学术文献库

We examine the motion of rigid, ellipsoidal swimmers subjected to a steady vortex flow in two dimensions. Numerical simulations of swimmers in a spatially periodic array of vortices reveal a range of possible behaviors, including trapping inside a single vortex and motility-induced diffusion across many vortices. While the trapping probability vanishes at a sufficiently high swimming speed, we find that it exhibits surprisingly large oscillations as this critical swimming speed is approached. Strikingly, at even higher swimming speeds, we find swimmers that swim perpendicular to their elongation direction can again become trapped. To explain this complex behavior, we investigate the underlying swimmer phase-space geometry.
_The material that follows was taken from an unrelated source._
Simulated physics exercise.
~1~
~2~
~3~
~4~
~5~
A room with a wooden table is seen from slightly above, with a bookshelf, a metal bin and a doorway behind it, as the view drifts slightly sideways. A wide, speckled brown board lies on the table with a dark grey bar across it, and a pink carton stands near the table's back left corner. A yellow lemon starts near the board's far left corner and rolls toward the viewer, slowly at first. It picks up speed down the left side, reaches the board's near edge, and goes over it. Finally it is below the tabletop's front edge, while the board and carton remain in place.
We identify the fixed points and periodic orbits of the swimmer equations of motion that regulate swimmer trapping inside a single vortex cell. For low to intermediate swimming speeds, we find that a stable periodic orbit surrounded by invariant tori forms a transport barrier to swimmers and can trap them inside individual vortices. For swimming speeds approaching the maximum fluid speed, we find instead that perpendicular swimmers can be trapped by asymptotically stable fixed points. A bifurcation analysis of the stable periodic orbit and the fixed points explains the complex and non-monotonic breakdown and reemergence of swimmer trapping as the swimmer speed and shape are varied.